Un carnicero de Dresde llamado Max Ulmfeld era el verdugo del Estado de Sajonia por aquel entonces, solo seis años antes de que Guillermo II lanzase a sus alanos a través de la frontera con Bélgica, dando comienzo así a la primera guerra mundial.

El señor Ulmfeld apareció en la celda de Grete Beir poco antes de la medianoche indicándole que se vistiese. La joven miró su levita oscura y su corbata blanca y al punto comprendió de quién se trataba, a pesar de no haberle visto jamás con anterioridad. Según le habían dicho era costumbre no informar al condenado a muerte de la fecha de su ejecución.

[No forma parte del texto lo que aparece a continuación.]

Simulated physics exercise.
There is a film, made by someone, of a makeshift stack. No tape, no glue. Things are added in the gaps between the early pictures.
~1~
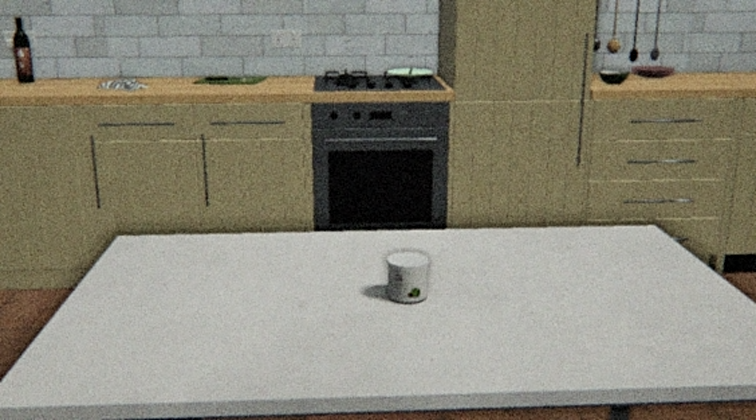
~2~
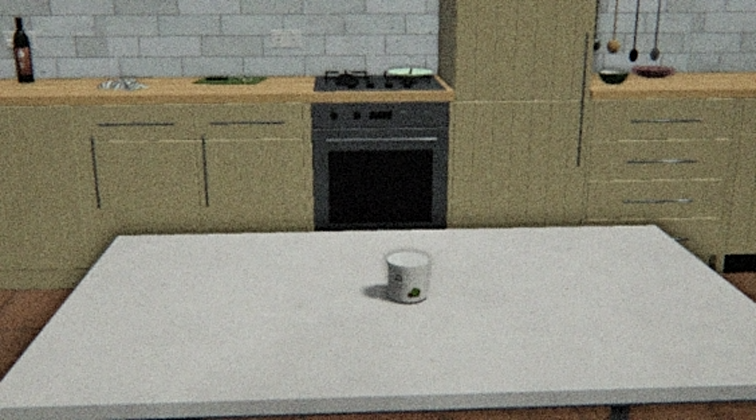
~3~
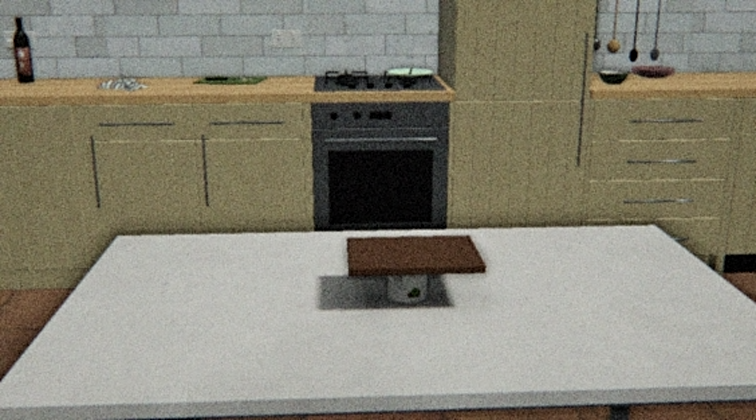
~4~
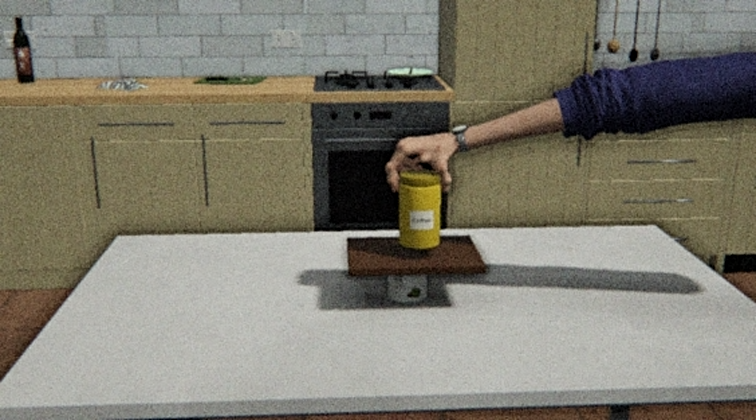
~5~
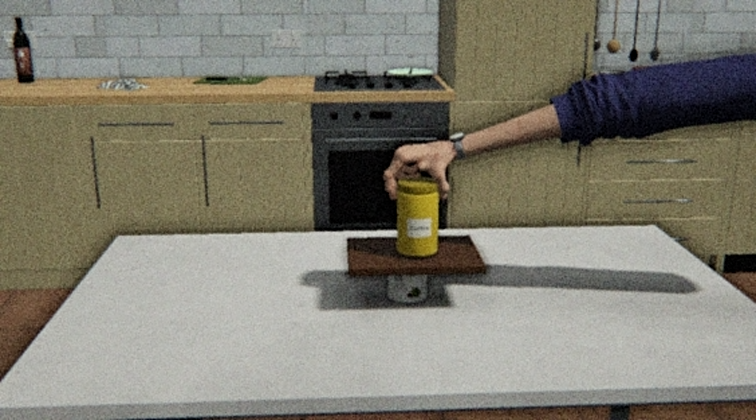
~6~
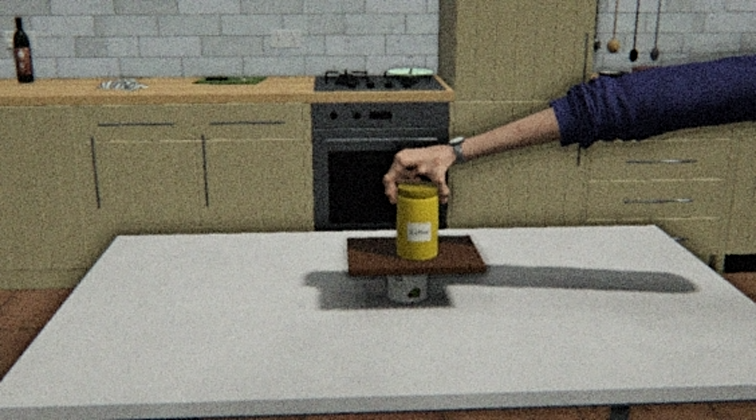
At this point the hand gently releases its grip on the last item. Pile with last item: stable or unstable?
The stack is left undisturbed.
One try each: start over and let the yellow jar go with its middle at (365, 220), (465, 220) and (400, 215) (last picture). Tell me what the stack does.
So, first go it comes down, second go it comes down, third go it stays put.
Then, 0.80 s on from there, no change.
Then, 1.70 s on from there, yellow jar resting near (417, 221).
In the end, all 3 unmoved. At the end, from the last picture's camera, yellow jar near (417, 220). The stack stays up.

Se arregló rápidamente y tras haberse puesto un vestido blanco siguió a su verdugo desde la celda hasta el patio de la prisión, donde se habría erigido un pequeño altar, tapizado de negro. Sobre él se veía un crucifijo blanco. Tras el altar se alzaba una mesa oscura ocupada por los miembros del tribunal y el fiscal.

El juicio y la condena fueron leídos a la acusada, que aunque palideció se mantuvo tranquila. También le explicaron que la gracia le había sido denegada.

El sacerdote acudió a su lado.

-¿Te arrepientes de lo hecho, hija mía? -preguntó suavemente.

Siguió a estas palabras una dramática pausa interrumpida solo cuando Grete alzó su hermosa cabeza y murmuró:

-Sí. Me arrepiento.

Fue conducida hasta el patíbulo. Al llegar allí se arrodilló junto a un gran tocón de madera. Sus brazos fueron atados a unos bloques de piedra. Sus ojos miraban al cubo que recogería su cabeza. No los dirigió ni una vez al negro ataúd que encerraría dentro de breves instantes su cuerpo.

Al filo de la medianoche, Max Ulmfeld levantó el hacha. Cuando esta cayó, la ley se había cumplido. Un solo tajo y la cabeza de Grete Beier fue a caer a la cesta.